Danielle speaks of connecting with people as eaters rather than consumers, while Dwayne cites a connection to being conscious about what we eat and what we put in our bodies. When starting out with the restaurant, Danielle was fortunate to have found the Phoenix Farmers Market across the street. This was the start of a great relationship in connecting with food and where it came from and building community. In being able to know where your food is coming from, it gives a better connection to your business as a restauranteur – if your farmer is having a difficult time, you are better able to work together. The industrial “system” is arranged for economic efficiency, but in small business farming nature does not always cooperate with business schedules. Danielle and Dwayne are not afraid to take something off of the menu for the night if it is out of season, or has run out, or is not available.
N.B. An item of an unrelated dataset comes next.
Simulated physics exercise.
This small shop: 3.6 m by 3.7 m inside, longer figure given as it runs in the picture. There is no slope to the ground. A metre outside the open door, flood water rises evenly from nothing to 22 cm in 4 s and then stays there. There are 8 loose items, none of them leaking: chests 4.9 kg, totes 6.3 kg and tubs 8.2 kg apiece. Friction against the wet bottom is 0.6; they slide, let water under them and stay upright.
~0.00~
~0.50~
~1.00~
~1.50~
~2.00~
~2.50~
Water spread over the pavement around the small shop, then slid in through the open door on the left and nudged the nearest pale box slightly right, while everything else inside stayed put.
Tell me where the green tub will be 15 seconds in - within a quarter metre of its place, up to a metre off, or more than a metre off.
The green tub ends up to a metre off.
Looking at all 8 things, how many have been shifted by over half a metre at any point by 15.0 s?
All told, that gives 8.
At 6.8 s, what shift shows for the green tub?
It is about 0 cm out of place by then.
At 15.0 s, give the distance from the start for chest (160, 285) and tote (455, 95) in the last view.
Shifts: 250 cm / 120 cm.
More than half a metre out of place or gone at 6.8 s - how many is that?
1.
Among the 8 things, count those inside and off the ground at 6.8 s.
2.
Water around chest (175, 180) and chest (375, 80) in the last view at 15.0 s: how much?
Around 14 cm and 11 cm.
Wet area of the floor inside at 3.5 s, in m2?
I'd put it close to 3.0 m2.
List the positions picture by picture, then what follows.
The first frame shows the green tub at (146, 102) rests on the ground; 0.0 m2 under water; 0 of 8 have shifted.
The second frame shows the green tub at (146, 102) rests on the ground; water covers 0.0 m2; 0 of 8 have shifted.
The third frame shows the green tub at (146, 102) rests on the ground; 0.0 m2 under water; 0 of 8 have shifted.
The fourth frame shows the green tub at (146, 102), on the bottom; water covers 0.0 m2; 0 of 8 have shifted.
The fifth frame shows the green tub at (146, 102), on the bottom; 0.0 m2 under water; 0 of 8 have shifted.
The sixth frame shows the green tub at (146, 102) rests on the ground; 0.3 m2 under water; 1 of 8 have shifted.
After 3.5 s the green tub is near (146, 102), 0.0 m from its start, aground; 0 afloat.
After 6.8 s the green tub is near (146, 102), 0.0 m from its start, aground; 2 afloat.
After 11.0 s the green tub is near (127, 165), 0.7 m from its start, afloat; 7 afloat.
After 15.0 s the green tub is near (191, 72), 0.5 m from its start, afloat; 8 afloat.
More than anything the lessons learned through owning The Breadfruit and the journey of becoming small business restaurateurs and sustainable food advocates, are in action and shared with others. Dwayne and Danielle share their knowledge and actively advocate. They currently lead the Arizona Small Restaurant Coalition/Independent Restaurant Coalition.  They host symposiums and teach others, and they are involved in grant programs to incentivize Phoenix to promote green businesses. Most of all, they send people away with a positive association with food. They give people an experience, and start the conversation. At the time of our meeting,  empty plates were being laid on the lawn in front of Congress by bar and restaurant owners, imploring Congress to infuse aid via the RESTAURANTS Act (not part of the $908 billion stimulus act). Danielle and Dwayne share that 40% of the remaining restaurants are slated to close in response to the loss of revenue. The entire food system is interconnected, over $220 billion of revenue will go missing, impacting farmers, ranchers, fishers, all the way down to the workers losing their jobs as restaurants close. 
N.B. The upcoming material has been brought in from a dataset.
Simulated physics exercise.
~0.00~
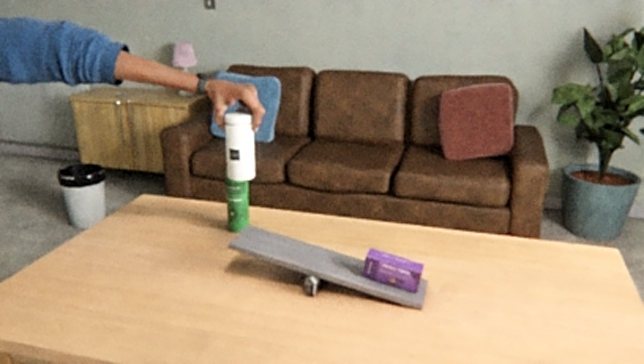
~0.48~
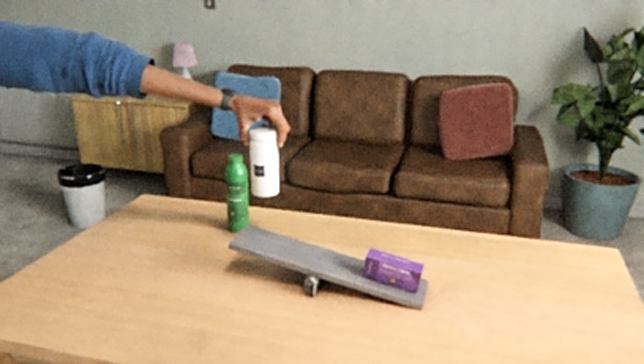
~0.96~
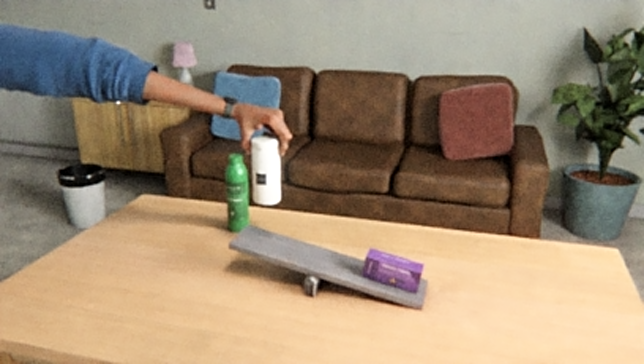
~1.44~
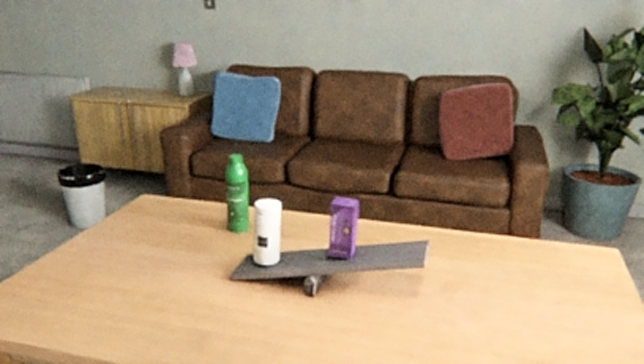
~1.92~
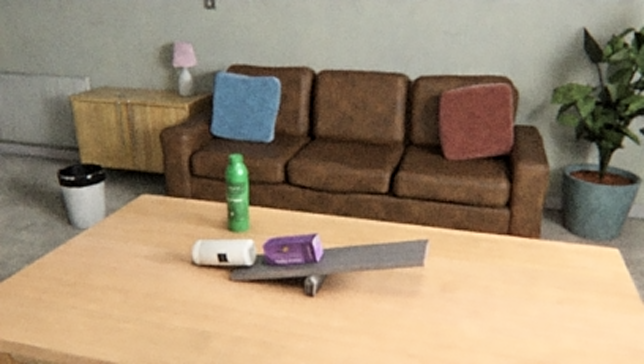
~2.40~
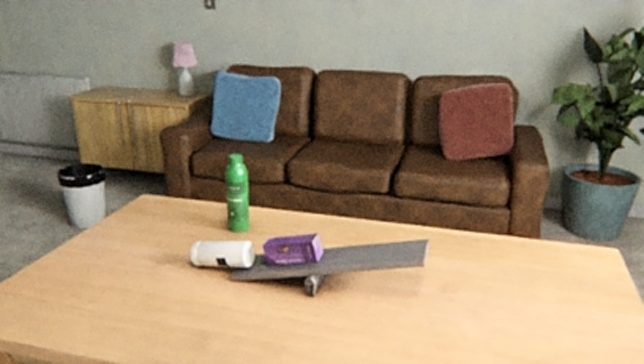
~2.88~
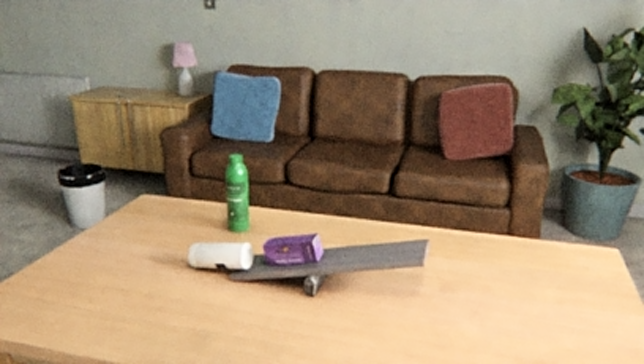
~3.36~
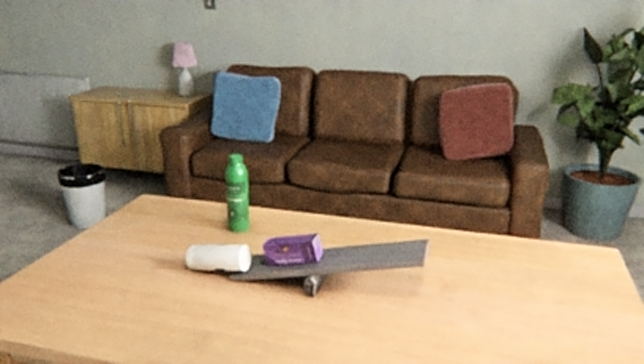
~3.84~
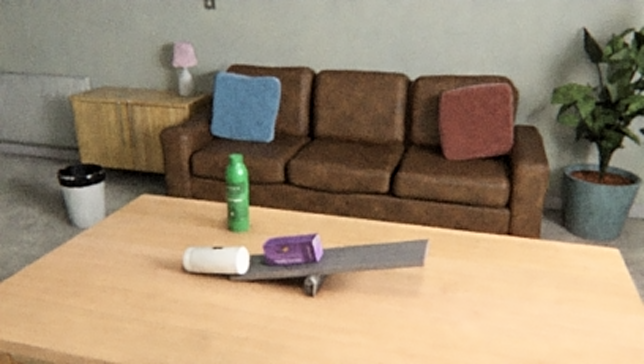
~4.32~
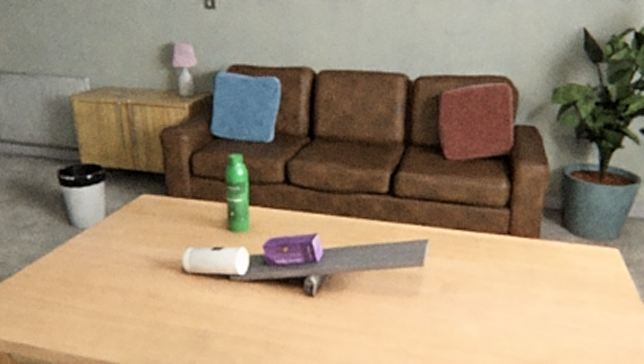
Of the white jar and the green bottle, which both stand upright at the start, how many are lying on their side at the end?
One of them is lying on its side at the end, the white jar, while the green bottle is still standing.
In the video, a hand lowers a white jar onto the raised left end of a grey plank beside a green bottle, and the plank swings over, tossing a purple packet leftward. The jar topples, ending on its side near the overturned packet.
I share a follow up call with Danielle after our class, and I am taken in. It is easy to connect with someone of a shared mindset. Ultimately though, her food, really all food,  breaks down walls. It opens conversations about sustainability. Food has brought sustainability to regular people and not as an elitist notion. Danielle uses food to show that sustainability is attainable for all. She says if she has to dress it up as Jamaican food, boss cocktails, and reggae music, to open up those conversations, it works for her.  As we go to wrap up our call, Danielle shares that self-love is at the root of it all. If you take care of yourself, you take care of others, kindness and connection that starts with a smile.  Danielle and Dwayne and The Breadfruit and Rum Bar are a living testament to that philosophy.